Portable generators after a storm are handy if operated properly

By Marian Johns | | Sep 17, 2018


If run properly and safely, a portable generator is definitely a good investment.   File photo

Floridians are all to familiar in dealing with the inconveniences of having no power in the aftermath of a hurricane and while having a portable generator can ease that burden, if it's not operated properly it can also be deadly.

According to the Consumer Product Safety Commission, a generator operated incorrectly can kill you in as few as five minutes if carbon monoxide levels get high enough. Before you get ready to crank up that handy device, knowing the basic safety precautions on how to run a portable generator can save your life.

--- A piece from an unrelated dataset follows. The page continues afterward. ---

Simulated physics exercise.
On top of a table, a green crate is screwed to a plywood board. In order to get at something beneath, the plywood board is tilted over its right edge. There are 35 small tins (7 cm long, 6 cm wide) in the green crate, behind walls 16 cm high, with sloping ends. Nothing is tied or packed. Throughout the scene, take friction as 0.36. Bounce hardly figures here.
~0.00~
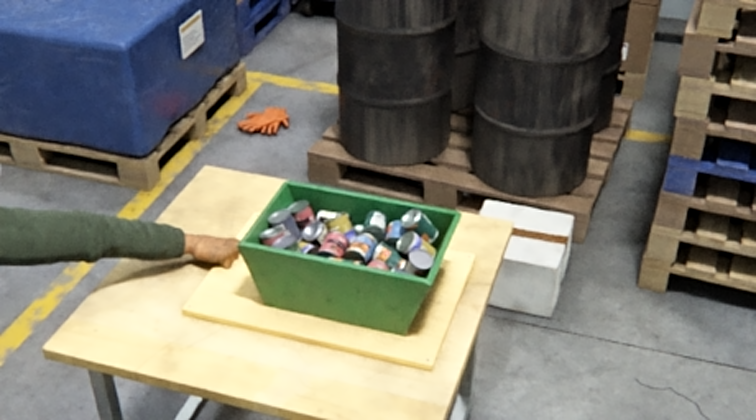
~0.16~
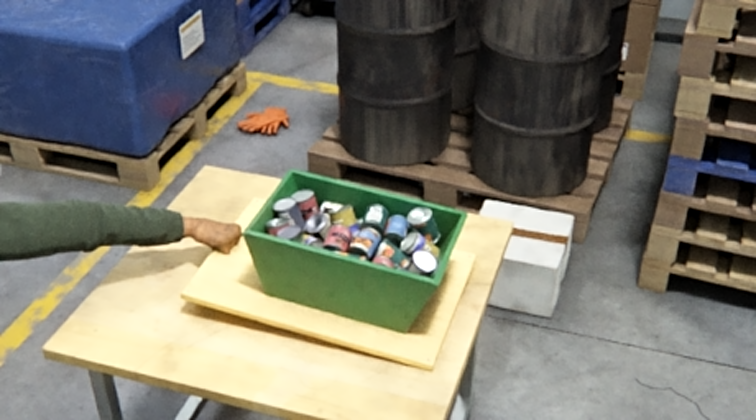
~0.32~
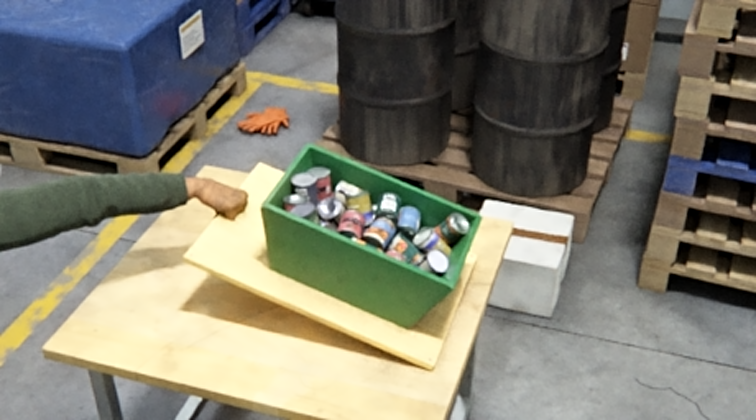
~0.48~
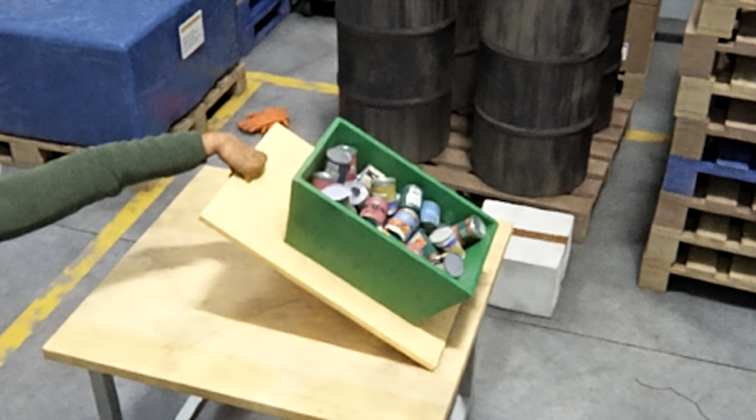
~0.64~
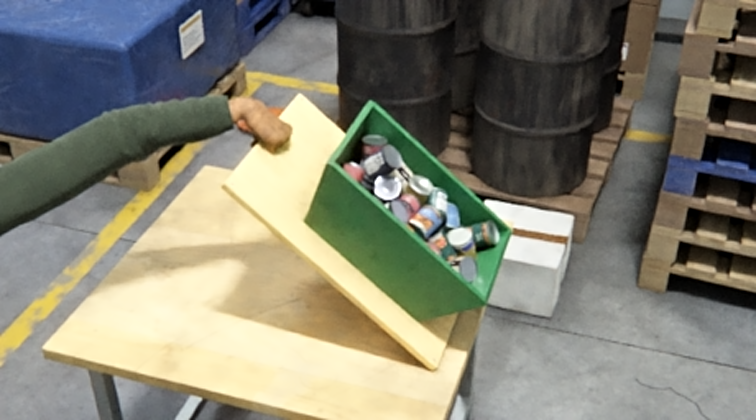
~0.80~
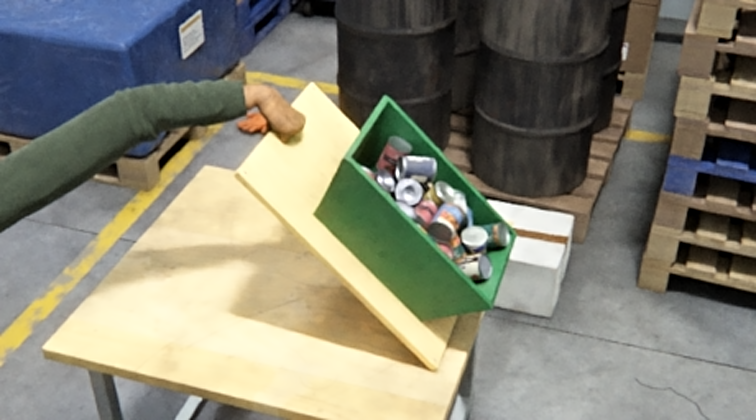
A hand lifts the left side of a board, steeply tilting a green crate of tins.
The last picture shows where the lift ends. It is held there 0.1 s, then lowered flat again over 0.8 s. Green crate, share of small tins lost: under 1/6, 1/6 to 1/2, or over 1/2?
Under 1/6.
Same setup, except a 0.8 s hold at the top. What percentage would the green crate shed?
Green crate 0%.
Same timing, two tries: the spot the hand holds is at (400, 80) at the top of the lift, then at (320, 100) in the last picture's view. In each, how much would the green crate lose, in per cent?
The green crate would lose 60 per cent in the first try and 30 per cent in the second.
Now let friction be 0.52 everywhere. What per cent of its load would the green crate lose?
Then the green crate sheds 10 per cent of its load.
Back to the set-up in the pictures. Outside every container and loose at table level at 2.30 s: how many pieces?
Some 0 in number.
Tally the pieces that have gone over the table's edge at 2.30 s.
Roughly 1.
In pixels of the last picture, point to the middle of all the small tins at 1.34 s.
I'd say near (390, 245).
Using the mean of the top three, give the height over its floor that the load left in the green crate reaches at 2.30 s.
It stands close to 16 cm high.
After 1.04 s, tilt 40°; 0 of 35 out of the green crate.
After 1.34 s, tilt 19°; 1 of 35 out of the green crate.
After 1.76 s, tilt 0°; 1 of 35 out of the green crate.
Final count (at 2.30 s), 1 of 35 out of the green crate. Asked share, 1 of 35, 3 per cent.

"The most important safety tip to running a generator is to not run the generator in an attached garage or near doors and windows," Kin Insurance director of insurance product management Kevin Turner said. "Fumes can enter your home and result in unsafe conditions for you and your family."

According to Florida Power & Light's (FPL) generator safety tips webpage, when using a generator, it is a good idea to get a battery-operated carbon monoxide alarm so you can be alerted if carbon monoxide levels become dangerous. 

FPL also recommends never wiring your generator directly to the breaker or fuse box in your home because the electricity can flow back into power lines and endanger neighbors or utility crews working to restore power. Appliances should be connected directly to the generator, according to FPL. 

FPL's generator safety tips also include turning off all appliances connected to the generator before it's started up and then turning on the appliances one at a time. FPL also says to never touch a generator if you are wet or standing in water or on damp ground, and never refuel a generator when it is hot or running because the heat can ignite the gasoline. 

If run properly and safely, Turner says a portable generator is definitely a good investment.

"A backup generator can help keep perishables from spoiling, sometimes saving a homeowner hundreds of dollars in food costs alone," he said. 

Turner said that depending on the device's wattage, a refrigerator and freezer can usually be run on a 5,500-watt generator.